隠された美しさを見つけて愛でる事が『ニシノユキヒコ』の才能であり、
その才能に振り回されて、誰を一番に愛するか順位をつけられなかった人。
何とも人間らしい『星の王子様』と『バラたち』だ。

女性たちの一人である『マナミ』は、みんなを代弁して彼に伝えている。
「ユキヒコは誰も愛さない」
この言葉はドキッとさせられる。
愛は順位をつけないと愛にならないのか。
誰も彼も平等に大事にすることを愛とは言わないのか。
『ユキヒコ』は愛すること自体を知らず、恋ばかりしているのか。
女たちが考える愛と『ユキヒコ』が考える愛は決定的に違っているように思える。
多分、『ユキヒコ』は本当に愛したい対象が異なっていたのかもしれない。
『ユキヒコ』は望みを口にしている。
「結婚して娘が欲しい」
この「娘が欲しい」が『ユキヒコ』の最上の愛だったのではと思っている。
つまり、女性たちには愛する順位をつけられないけれど、娘とは特別なものだったのではないか。
娘ができても、みんなを平等に愛することは変わらないかもしれないけれど。
冒頭、『夏美』と別れる際の喫茶店で、彼は彼女である『夏美』と同じものを注文せず、敢えて彼女の娘の『みなみちゃん』と同じパフェを注文した。
『みなみちゃん』は不貞腐れていたけれど『ユキヒコ』は嬉しそうだった。

それから、『ユキヒコ』があっけなく死んで、彼が幽霊になってでも最後に会いに来たのは『みなみちゃん』だった。
『みなみちゃん』は『ユキヒコ』が喫茶店でくれた子供が好きそうにない「犬の置物」を、大きくなっても大事に持っていた。
彼女にとっては家出した母親『夏美』との接点であるだけでなく、それ以上の何とも形容しがたいものを秘めているように思う。
『ユキヒコ』と『みなみちゃん』のやり取りは、親戚の叔父さんのようでもあり、父親のようでもあり、彼氏のようでもあり、とにかく、とても特別な関係を築いていた。さしずめ、『ユキヒコ』は『星のおじ様』だ。

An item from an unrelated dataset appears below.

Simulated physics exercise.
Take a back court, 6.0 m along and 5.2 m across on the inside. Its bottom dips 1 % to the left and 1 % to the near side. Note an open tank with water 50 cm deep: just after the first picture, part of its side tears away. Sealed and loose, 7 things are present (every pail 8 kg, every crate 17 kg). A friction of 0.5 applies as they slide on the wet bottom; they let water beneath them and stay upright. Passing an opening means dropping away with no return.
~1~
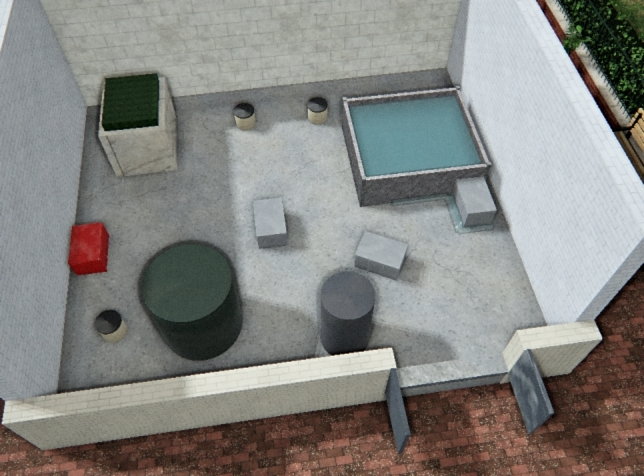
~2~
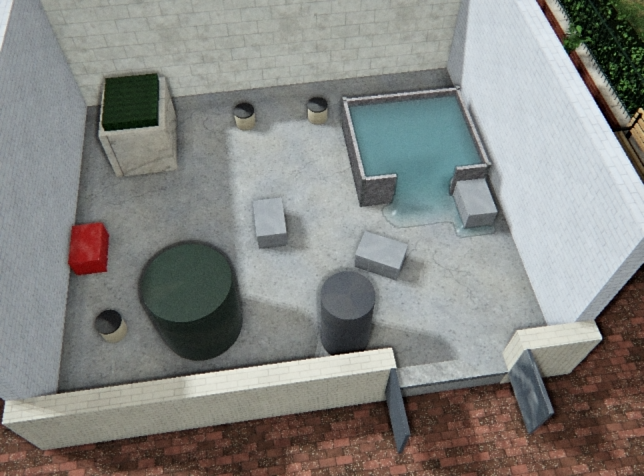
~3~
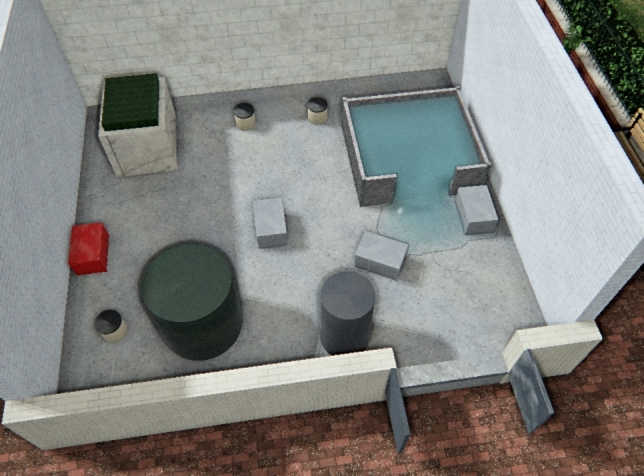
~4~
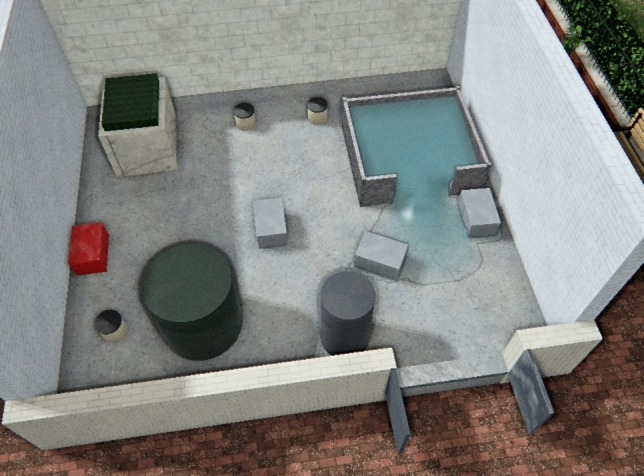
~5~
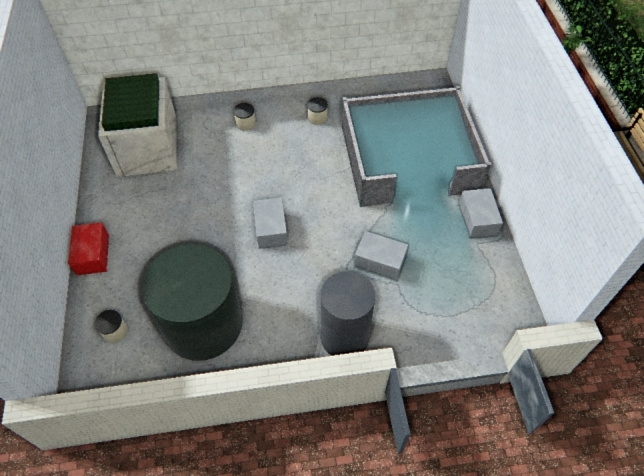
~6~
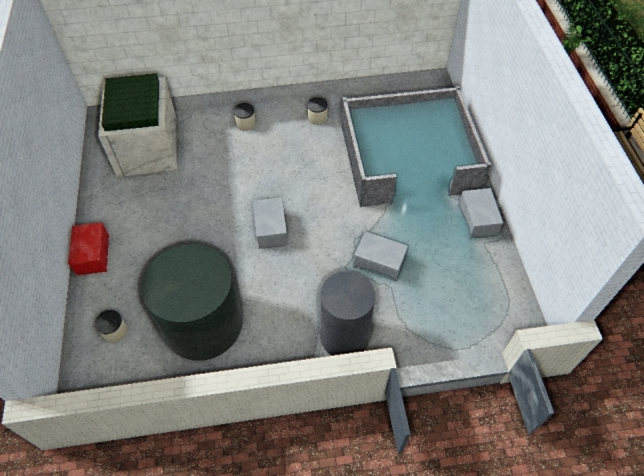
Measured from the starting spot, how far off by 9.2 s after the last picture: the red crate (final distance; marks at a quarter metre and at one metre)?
It keeps near its spot.
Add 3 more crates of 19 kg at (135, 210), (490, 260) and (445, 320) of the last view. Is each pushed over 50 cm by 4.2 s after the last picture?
Respectively: Smaller, greater, greater.
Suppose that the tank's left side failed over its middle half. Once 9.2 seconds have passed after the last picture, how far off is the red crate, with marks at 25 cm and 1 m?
What happens next is that the red crate gets swept a long way.
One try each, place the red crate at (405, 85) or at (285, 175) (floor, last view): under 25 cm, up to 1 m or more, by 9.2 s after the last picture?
One after the other: It stays more or less still, and then it stays more or less still.
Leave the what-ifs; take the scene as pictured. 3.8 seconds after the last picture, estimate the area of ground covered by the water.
Somewhere around 14 m2, roughly.
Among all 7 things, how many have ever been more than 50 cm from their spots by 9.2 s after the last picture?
It works out to 1.
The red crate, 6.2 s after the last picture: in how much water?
About 1 cm.
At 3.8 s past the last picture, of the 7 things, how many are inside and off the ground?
Just then, the number is 0.
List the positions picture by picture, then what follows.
In the first frame, the red crate at (86, 242), on the bottom; water covers 2.5 m2; 0 of 7 have shifted.
In the second frame, the red crate at (86, 242), on the bottom; water covers 3.0 m2; 0 of 7 have shifted.
In the third frame, the red crate at (86, 242), on the bottom; 3.5 m2 under water; 1 of 7 have shifted.
In the fourth frame, the red crate at (86, 242), on the bottom; 4.0 m2 under water; 1 of 7 have shifted.
In the fifth frame, the red crate at (86, 242), on the bottom; 4.7 m2 under water; 1 of 7 have shifted.
In the sixth frame, the red crate at (86, 242), on the bottom; water covers 5.5 m2; 1 of 7 have shifted.
Then, 1.2 s after the last picture the red crate is near (86, 242), 0.0 m from its start, aground; 0 of 7 are out; 0 afloat.
Then, 3.8 s after the last picture the red crate is near (86, 242), 0.0 m from its start, aground; 0 of 7 are out; 0 afloat.
Then, 6.2 s after the last picture the red crate is near (86, 242), 0.0 m from its start, aground; 0 of 7 are out; 0 afloat.
Then, 9.2 s after the last picture the red crate is near (86, 242), 0.0 m from its start, aground; 0 of 7 are out; 0 afloat.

『みなみちゃん』の心情は様々なシーンで『みなみちゃん』が語らずに表現されていた。
お家の庭、水やり、電車、坂道、変な演奏、海岸線。
其処かしこに『ユキヒコ』との関係性と、『ユキヒコ』の望むものが隠れているように感じた。
娘と過ごす日常。

最後は再び冒頭の喫茶店に戻る。
そこで家出していた『夏美』と三人で会話をするけれど、『夏美』は決定的な事を『みなみちゃん』に告げる。
『ユキヒコ』とは恋で、『みなみちゃん』を生んだことは愛だと。
これって、『ユキヒコ』にとっても同じだったんじゃないだろうか。
『夏美』には恋をして、『みなみちゃん』という彼女の娘と3人で過ごせることを愛したのではないだろうか。

『ユキヒコ』の幽霊が消える前、『みなみちゃん』とデートしたかったと告げたけれど、これは恋というより成長した娘に対する言葉だったように思う。
この映画は俳優さんの演技があるから、特に『マナミ』『昴』『タマ』は凄さを見せつけられた感があるけれど、それでもやっぱりラストシーンが一番好きだと感じる。
『みなみちゃん』が『夏美』にお帰りと言うシーン。
『みなみちゃん』は自分が愛されていると知って、振り返るシーンは何とも心があったかくなる。
『ユキヒコ』が望んだ愛は、やっぱり『みなみちゃん』に向けられていたのでは、と思えてならない。

本作は原作がある。
未読だから原作の意図は紐解けないけれど、この冒険の終わりに愛に気付き、娘を愛することで『ユキヒコ』は『星の王子様』になれたのだと思っている。